Now if even one of these deadly pills breaks inside her stomach or digestive tract, her friend and fellow mule Lucy (Guilied Lopez) tells her, she is done for. Uh oh. Likewise, if even one is missing or goes down the toilet, some more of Javier’s friends and colleagues will pay a visit to her family back in Colombia. I don’t suppose I am giving anything away when I say that some things do go horribly wrong and Maria and Blanca (Yenny Paola Vega) — her tag-along friend from the rose de-thorning establishment and now her fellow mule — find themselves on the run from the drug gang in Queens, New York and relying for help Lucy’s pregnant sister Carla (Patricia Rae) who knows nothing of what her sister and these strangers have got themselves mixed up in.
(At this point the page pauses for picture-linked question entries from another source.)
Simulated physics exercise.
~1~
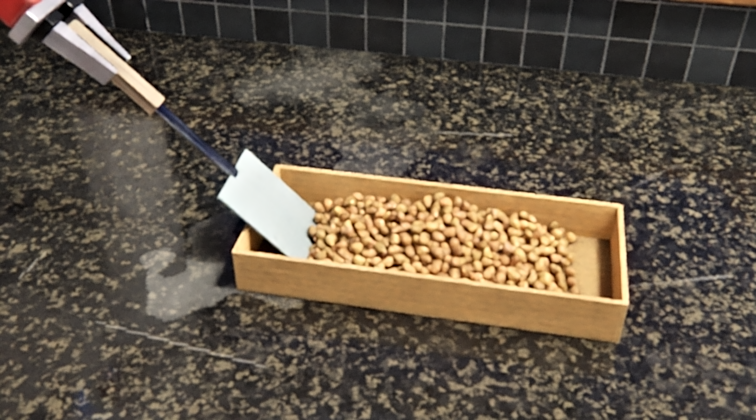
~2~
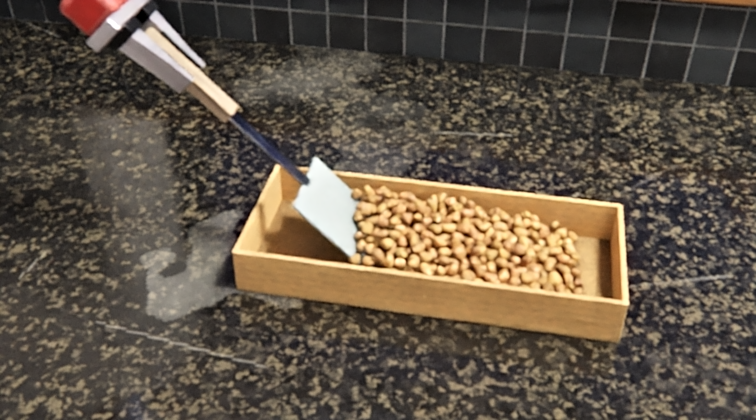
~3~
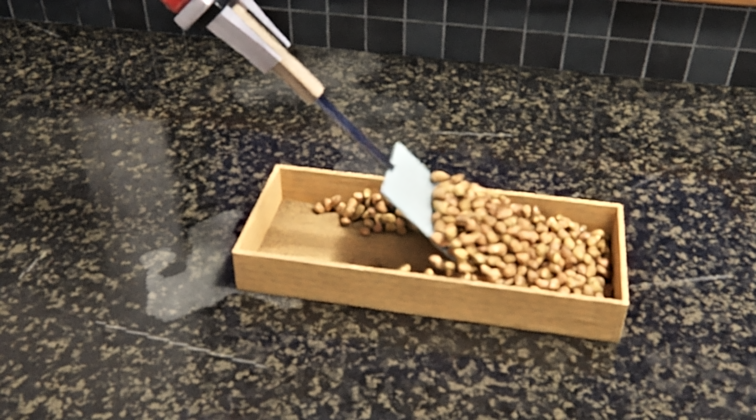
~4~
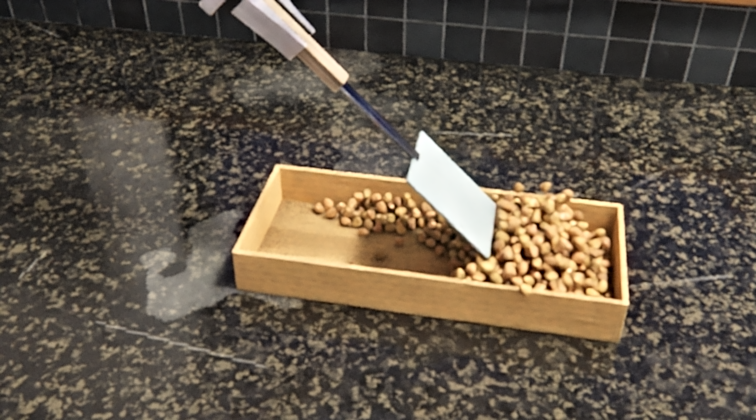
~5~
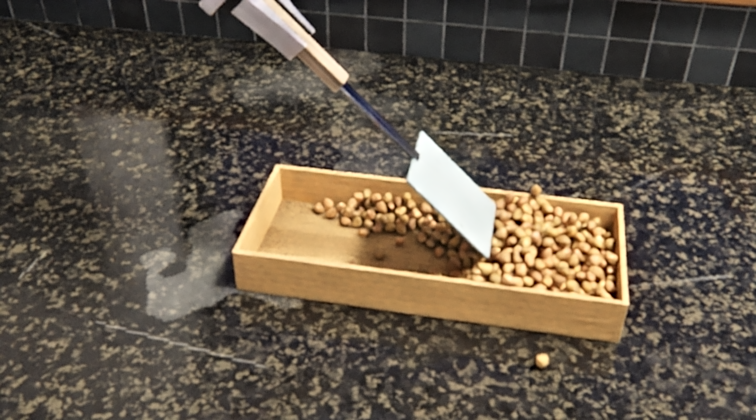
A paddle pushes beans rightward along a wooden tray and stops, leaving one on the counter.
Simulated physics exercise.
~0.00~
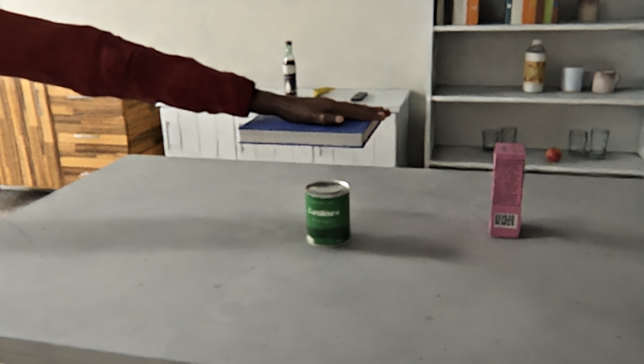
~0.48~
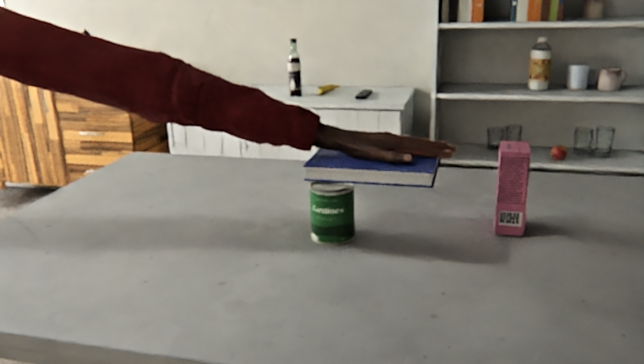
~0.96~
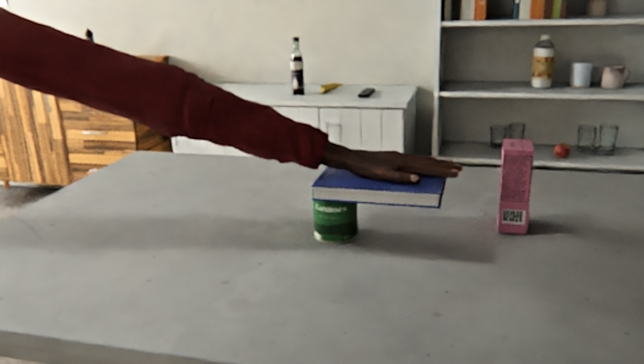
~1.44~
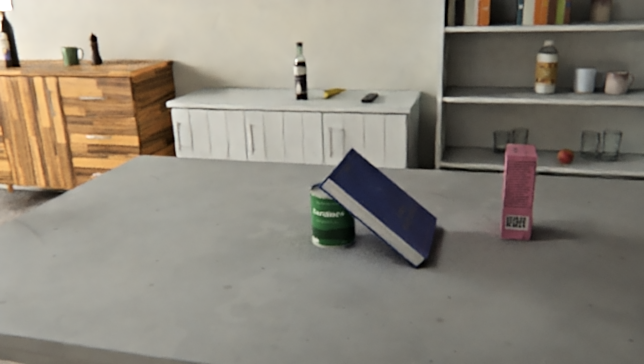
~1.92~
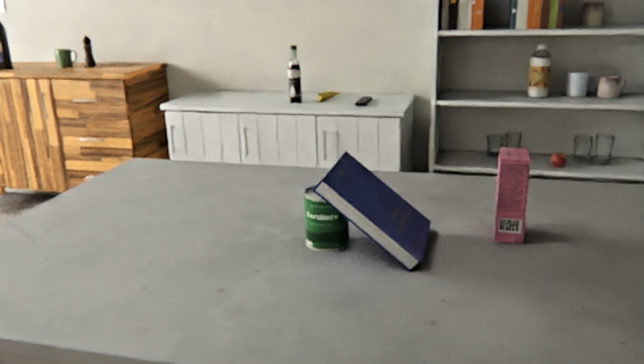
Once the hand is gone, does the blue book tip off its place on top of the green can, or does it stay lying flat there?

The movie’s poster emphasizes the sacramental aspect of Maria’s receiving in her mouth and then swallowing the 60-odd pellets of heroin — shouldn’t that, by the way, be cocaine? — and at one point Maria is seen praying in a church, but otherwise the movie doesn’t proceed very far or in any very clear direction with its Catholic imagery. On the contrary, its theology comes to seem in the end resolutely secular, its beatific vision not of the Almighty, nor of the imagined socialist paradise of Godard and the 60s radicals, nor yet of the hippie dream of sex, drugs and rock’n’roll but — whoever would have thought of this back in the 1960s? — of the United States of America.
Yes, folks, here once again America is the land of immigrant dreams, and the movie actually has a hopeful ending, an idea that Maria’s ambition, her willingness to seize her opportunities even if they involve her in criminal activity, is a good and noble thing and deserves to be rewarded as only a new life in the promised land can reward her. “I’m not going anywhere,” says her sullen boyfriend in making his ungracious proposal of marriage after learning she is pregnant — and perhaps Maria feels that this is only too true. He assumes that she has no choice but to get married, but freedom for her means not doing so, even at the risk of her life, and instead going off to have her baby in ever-happy, ever-rich, ever-forgiving America, the universal husband.
When Maria asks Lucy what it is like in America, the latter is at a loss. “Too perfect,” she finally replies, trying to put her feelings into words. “Everything’s straight.” It is a flattering notion for Americans, and touchingly unconcerned with the contradiction between the idea of the American paradise and that of the spiritual poisons that Americans are eagerly lapping up from suppliers like Maria and Javier. But I find it difficult not to be at least a little skeptical. The recent film this most closely resembles is last year’s In America by Jim Sheridan in which the immigrants are Irish and America — again New York — is a kind of Disneyland. There too the religious imagery becomes rather embarrassing. Much as we all love our country, we yet might find it just a bit, well, off to regard its gaudy delights and movie mythology, as that film does, as some kind of compensation for the loss of a child.
A better idea of the immigrant dream is conveyed, I think, by Gianni Amelio’s Lamerica (1994). Though a much better film, this resembles the other two in regarding the idea of America, if not America itself — though nothing or no one American even appears in it — as a stand-in for older ideas of redemption among those who are living in an earthly purgatory. But where Marston’s Maria Full of Grace is earnest and naVve and Sheridan’s In America unhealthily infatuated with our popular culture, Amelio’s Lamerica teases the pathos out of the immigrant’s hope by regarding it as being, like all our dreams of earthly felicity, essentially illusory.